TELECOM Digest OnLine - Sorted: FTP is Simple, But Open to Leaks


FTP is Simple, But Open to Leaks


Anick Jesdanun, AP Writer (ap@telecom-digest.org)
Wed, 11 Jul 2007 23:36:08 -0500

By ANICK JESDANUN, AP Internet Writer

The Internet was a mere 19 months old when engineers first developed a
file-sharing system still in wide use today.

Although many of the technologies from those early days eventually
faded away, replaced by newer developments such as the World Wide Web
and search engines, file transfer protocol remains a common way for
distributing larger files and updating Web sites, thanks to its
simplicity and versatility.

"It says remarkably good things about the guys who designed the
Internet," said John Levine, an FTP user for a quarter-century and
co-author of "The Internet for Dummies." "FTP was designed well enough
that there's never been a pressing need to come up with something
better."

Its simplicity, though, also leads to security challenges that simply
weren't imagined back in the Internet's early days.

FTP was first described in a 1971 paper, "A File Transfer Protocol,"
and became canonized as a standard in 1985.

For years, FTP was the primary way to transfer files. Two networked
computers can send files back and forth, regardless of the file type
or the computer's filing and storage system. Each computer would only
need to know this common way of transferring files.

After the Web's development in the early 1990s, its hypertext transfer
protocol, or HTTP, became the standard way to retrieve text and
smaller images over browsers. But FTP has remained the go-to
technology for downloading larger files such as documents, databases
and songs; FTP download capabilities are built into standard browsers.

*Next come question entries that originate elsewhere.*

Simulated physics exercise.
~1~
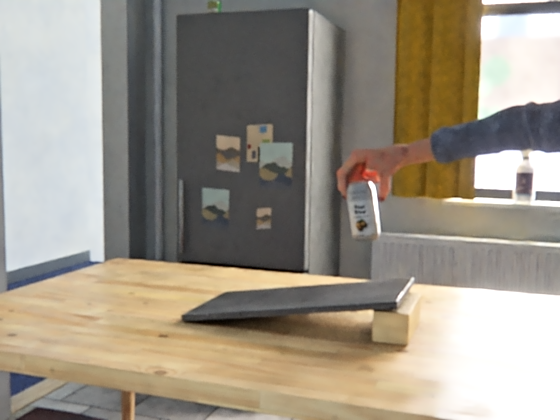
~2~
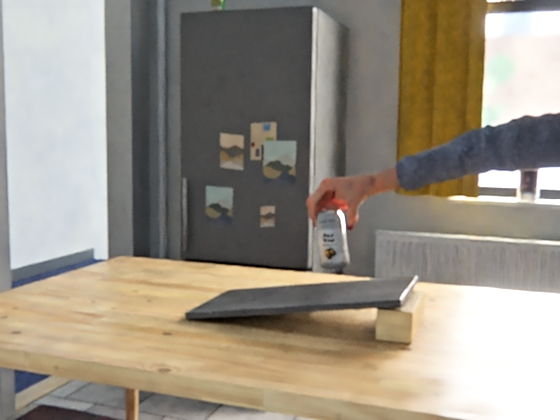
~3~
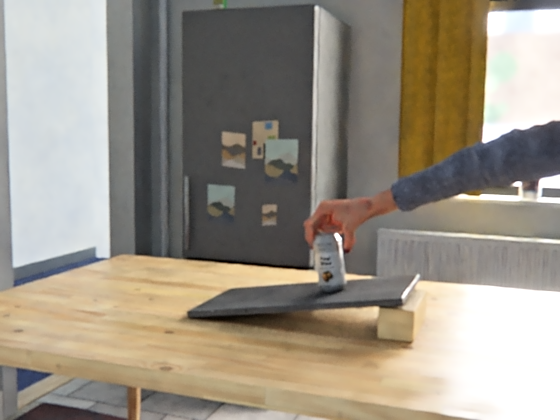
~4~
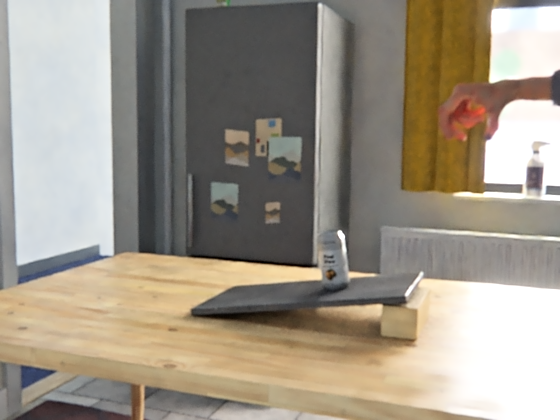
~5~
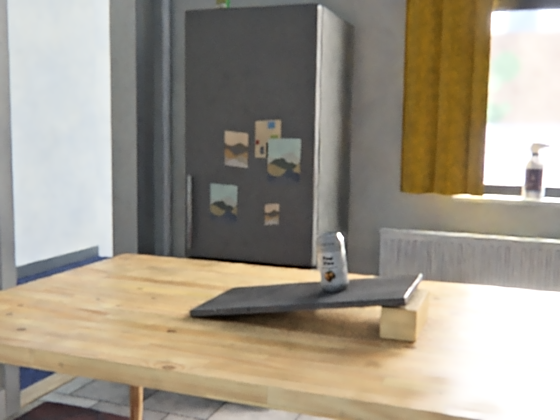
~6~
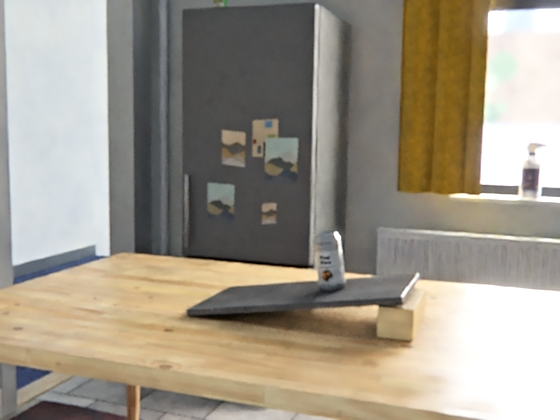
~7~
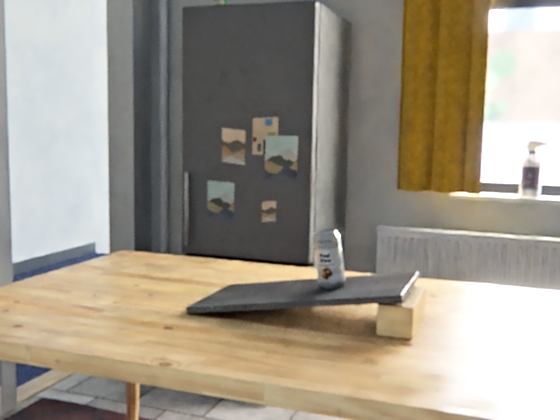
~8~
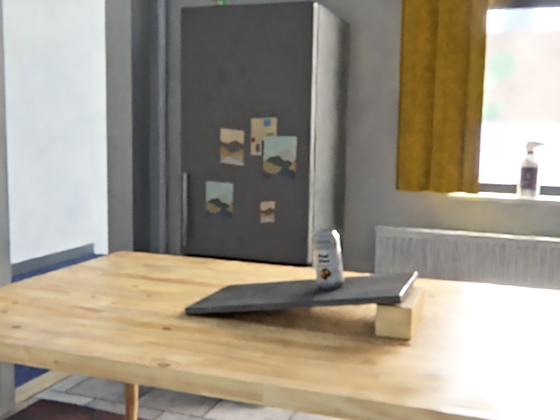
In a kitchen, a hand lowering a white can onto a sloping dark board, releasing it and withdrawing, the can staying put.
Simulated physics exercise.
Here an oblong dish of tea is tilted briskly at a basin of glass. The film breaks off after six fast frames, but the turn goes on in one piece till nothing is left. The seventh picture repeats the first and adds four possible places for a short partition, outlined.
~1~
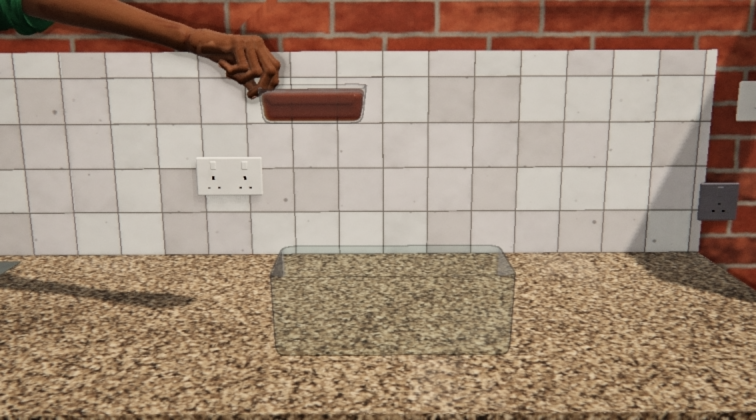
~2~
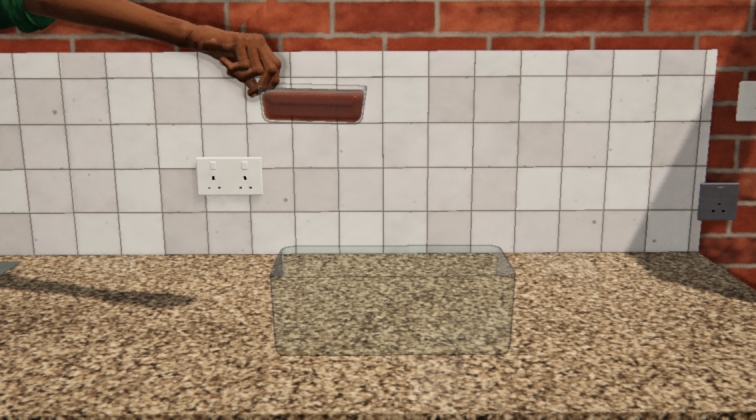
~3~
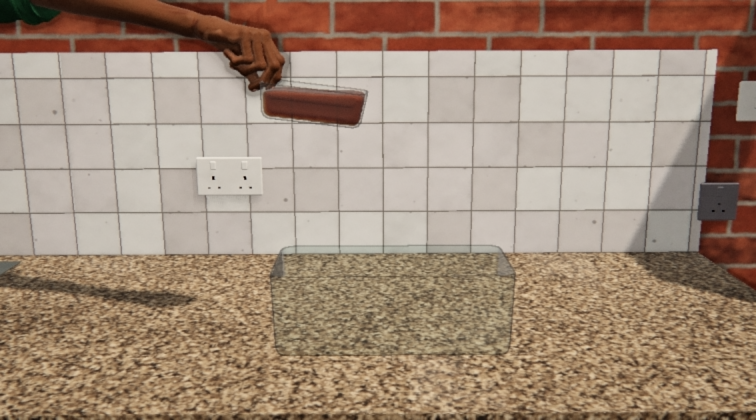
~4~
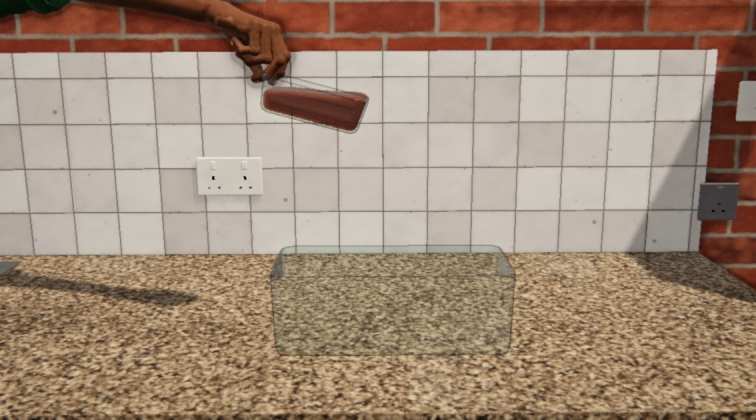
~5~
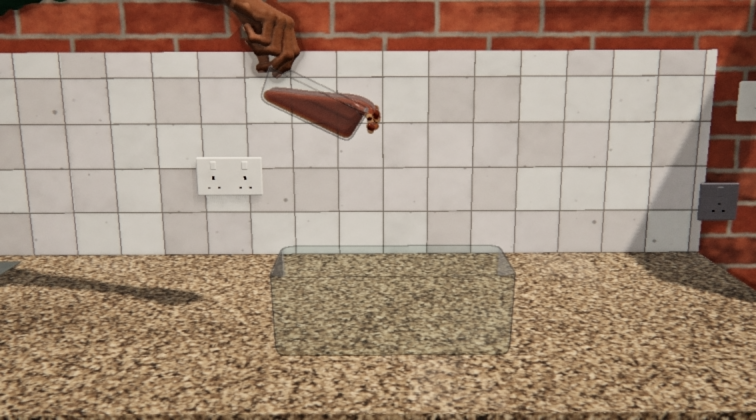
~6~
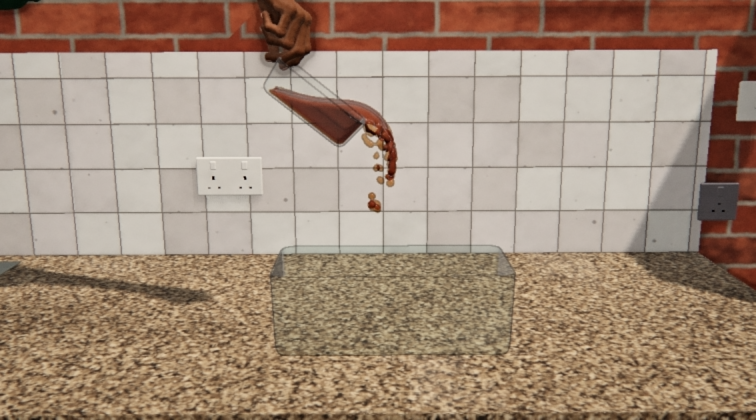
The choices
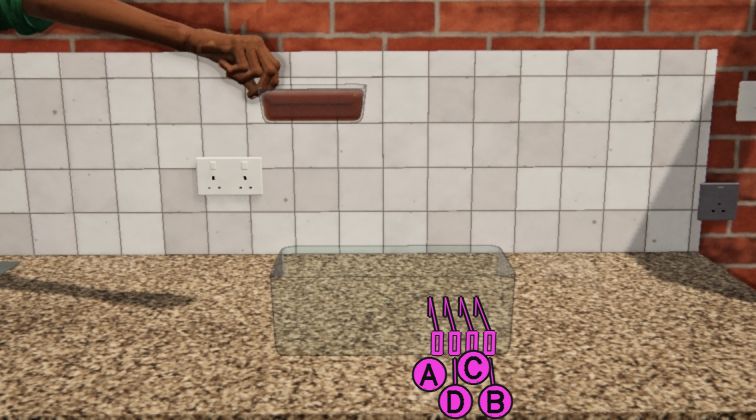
A hand tilting an oblong clear dish of reddish-brown liquid rightward, the liquid pouring over its lip in drops above a glass basin.
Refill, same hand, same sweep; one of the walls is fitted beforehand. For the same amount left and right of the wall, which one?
A works best here.
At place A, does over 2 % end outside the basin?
Yes, it does.
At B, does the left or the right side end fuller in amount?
The left one.
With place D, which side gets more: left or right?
The left side.
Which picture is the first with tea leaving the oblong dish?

Standalone FTP software also can let Web developers upload Web pages
onto servers for viewing, something difficult or impossible with
browsers.

FTP comes with password-protection options, though usernames and
passwords to access files are sent over the Internet unencrypted as
regular text, allowing spies along the way to capture the information.

A bigger problem, though, is FTP's ability to let people log on
anonymously, a capability purposely included to promote file sharing,
but one that can accidentally expose private, sensitive documents.

The username is typically "anonymous" and the password can be
anything, meaning everyone on the Internet has access to your files
and servers that aren't configured correctly. Though anonymous FTP can
be turned off, many older systems come with it automatically on --
and inexperienced or careless users may forget to make the change.

"You're most likely to find an open anonymous server on some
workstation on somebody's desk at a university that's been sitting
there for 10 years," Levine said. "You have to be careful."